Bitcoin token standards are groundbreaking innovations in the ever-evolving world of crypto, spearheaded by the emergence of BRC-20 tokens. And now, in comes the ORC-20 token standard to address BRC-20 limitations and add new features for tokenization on the Bitcoin blockchain.

This guide looks at the ORC-20 token standard, how it improves on BRC-20, and the pros and cons of the tokens.

What Is the ORC-20 Token Standard? 

ORC-20 is an open token standard for Ordinals on the Bitcoin blockchain created by OrcDAO to overcome BRC-20 constraints and add new functionalities

ORC-20 tokens support a wider range of data formats than BRC-20. They are Javascript Object Notation (JSON) files inscribed on satoshis with an ordinal serial number and run on the Bitcoin blockchain. 

ORC-20 token standard maintains backward compatibility with BRC-20 to improve scalability, security, and adaptability. What’s more, it leverages the Unspent Transaction Output (UTXO) model to remove the likelihood of double-spending, an issue experienced by certain BRC-20 tokens.

However, ORC-20 is at its experimental stage, and although the tokens created with this standard hold a lot of promise, there is no guarantee they will last long enough to hold any value or utility.

How Does the ORC-20 Token Standard Improve BRC-20? 

The ORC-20 protocol is designed to address the limitations of BRC-20 and facilitate the wider adoption of ordinals. Let’s look at how ORC-20 token standards improve on BRC-20.

Improved Scalability, Security, and Flexibility

Let’s look at how ORC-20 token standards improve on BRC-20.

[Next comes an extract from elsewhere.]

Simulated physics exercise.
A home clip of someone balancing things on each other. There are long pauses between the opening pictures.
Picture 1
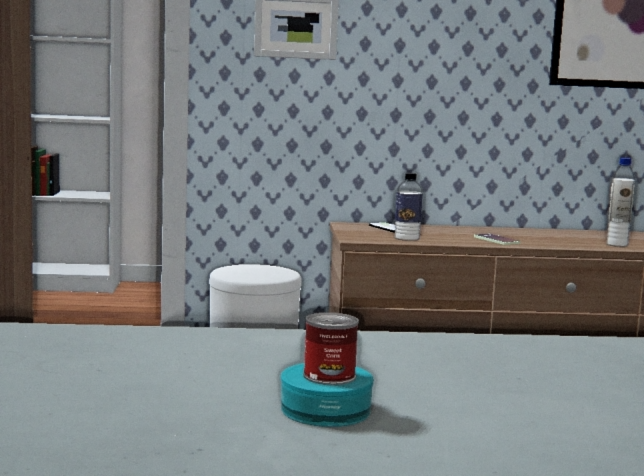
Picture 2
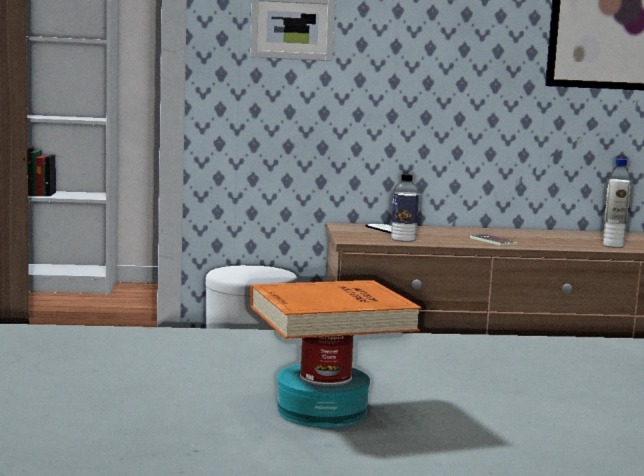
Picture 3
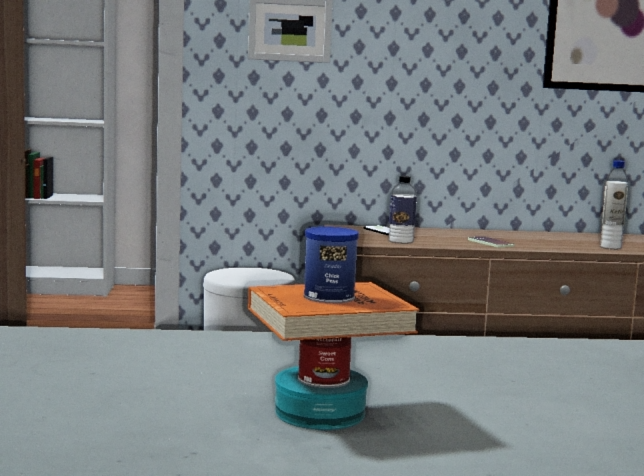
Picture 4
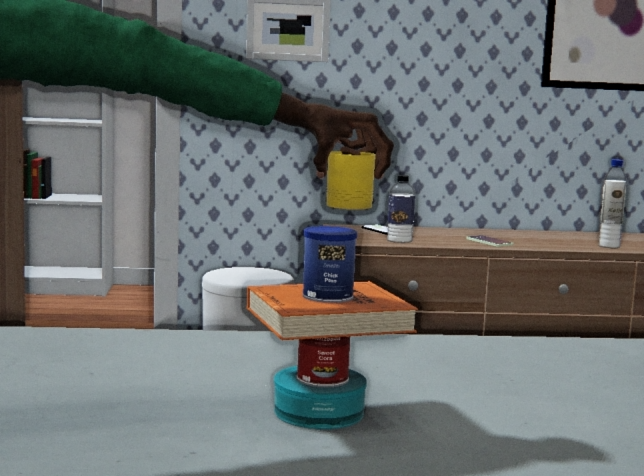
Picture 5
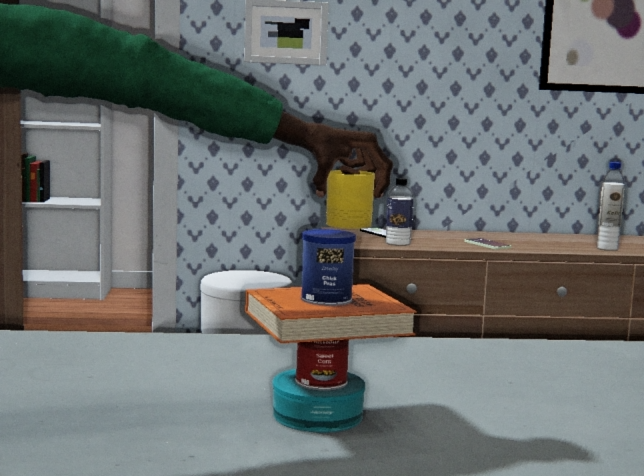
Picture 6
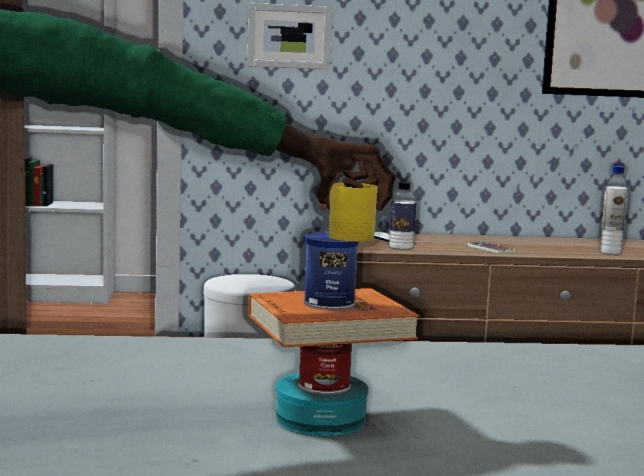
A stack on a table grew as an orange book, then a blue can, appeared above a red can and teal container, and a green-sleeved arm lowered a yellow cup onto the blue can.
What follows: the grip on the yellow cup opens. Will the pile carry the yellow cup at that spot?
The pile keeps its balance.
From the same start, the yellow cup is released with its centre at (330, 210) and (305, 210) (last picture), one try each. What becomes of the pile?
In the first case it keeps its balance; in the second case it comes apart.
Then, 0.50 s after the last picture, nothing has stirred.
Then, 1.50 s after the last picture, yellow cup resting near (353, 213).
At rest, all 5 in place. Seen from the same camera at the end, yellow cup near (353, 213). The pile stays up.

BRC-20 heavily relies on external centralized indexers for bookkeeping and inscribe transfers. On the other hand, ORC-20 leverages the UTXO transaction model to prevent repeat consumption in transactions, a challenge some tokens face. 

UTXO is essential in maintaining security and improving the scalability of the Bitcoin blockchain. It ensures each token can only be spent once, and miners can process different transactions simultaneously. In every transfer, the sender specifies the amount the recipient will receive and whatever balance will be sent back to the sender. 

Moreover, the ORC-20 protocol can deploy, mint, send, and upgrade new ORC-20 tokens. It can also migrate existing BRC-20 tokens through a wrapper ordinal. A wrapper ordinal allows you to convert BRC-20 to ORC-20. Senders can also cancel partial transactions up until the final step of the operation.

Wider Range Data Format Support

BRC-20 token standard is limited in several ways, including restricted naming space at four digits, which hinders token branding and identification. ORC-20 has no limit for names and namespaces and has flexible keys. Also, ORC-20 supports a wider range of data formats in JSON format, and all ORC-20 data are case-insensitive. 

Whereas BRC-20 has maximum mint values after initial deployment and an immutable supply, ORC-20 protocol allows changing initial and maximum mint values issued. 

BRC-20 transfer inscriptions take up too much space and are costly in terms of fees and gas. ORC-20 uses reusable mint and send inscriptions to save space and gas, making transactions faster.

Pros & Cons of ORC-20 Tokens

ORC-20 tokens offer a range of benefits but also have some shortcomings. Here are some ORC-20 pros and cons.

Pros

  • ORC-20s allow changing initial and maximum mint values
  • ORC-20s send transactions that can transfer to multiple receivers
  • Use reusable mints and send inscriptions
  • All data is case insensitive 
  • Ability to wrap existing BRC-20 into ORC-20
  • Transactions use the UTXO model to prevent double-spending 
  • Allows canceling partial transactions
  • Flexible naming space and incorporates identifiers that can recognize specific tokens

Cons

  • Migrating from ORC-20 to BRC-20 is immutable and irreversible
  • Lacks programmability for smart contract support
  • Complicated and centralized standard
  • Experimental project with no guarantee for value or utility

The Bottom Line

The ORC-20 token standard introduces key improvements to BRC-20. It opens up new possibilities for the future of Ordinals on the Bitcoin blockchain. However, ORC-20 is an experimental project that may address the limitations of BRC-20 but fails to tackle the biggest limitation of Ordinals, centralized dependence. There is also a lot of criticism of the complexity of ORC-20 and its limited advantages over other ordinal standards. 

As an experimental project, many unknowns are attached to ORC-20, with no guarantee of value or utility topping the list. Ultimately, users should do their research on the standard before interacting with the tokens and make informed decisions.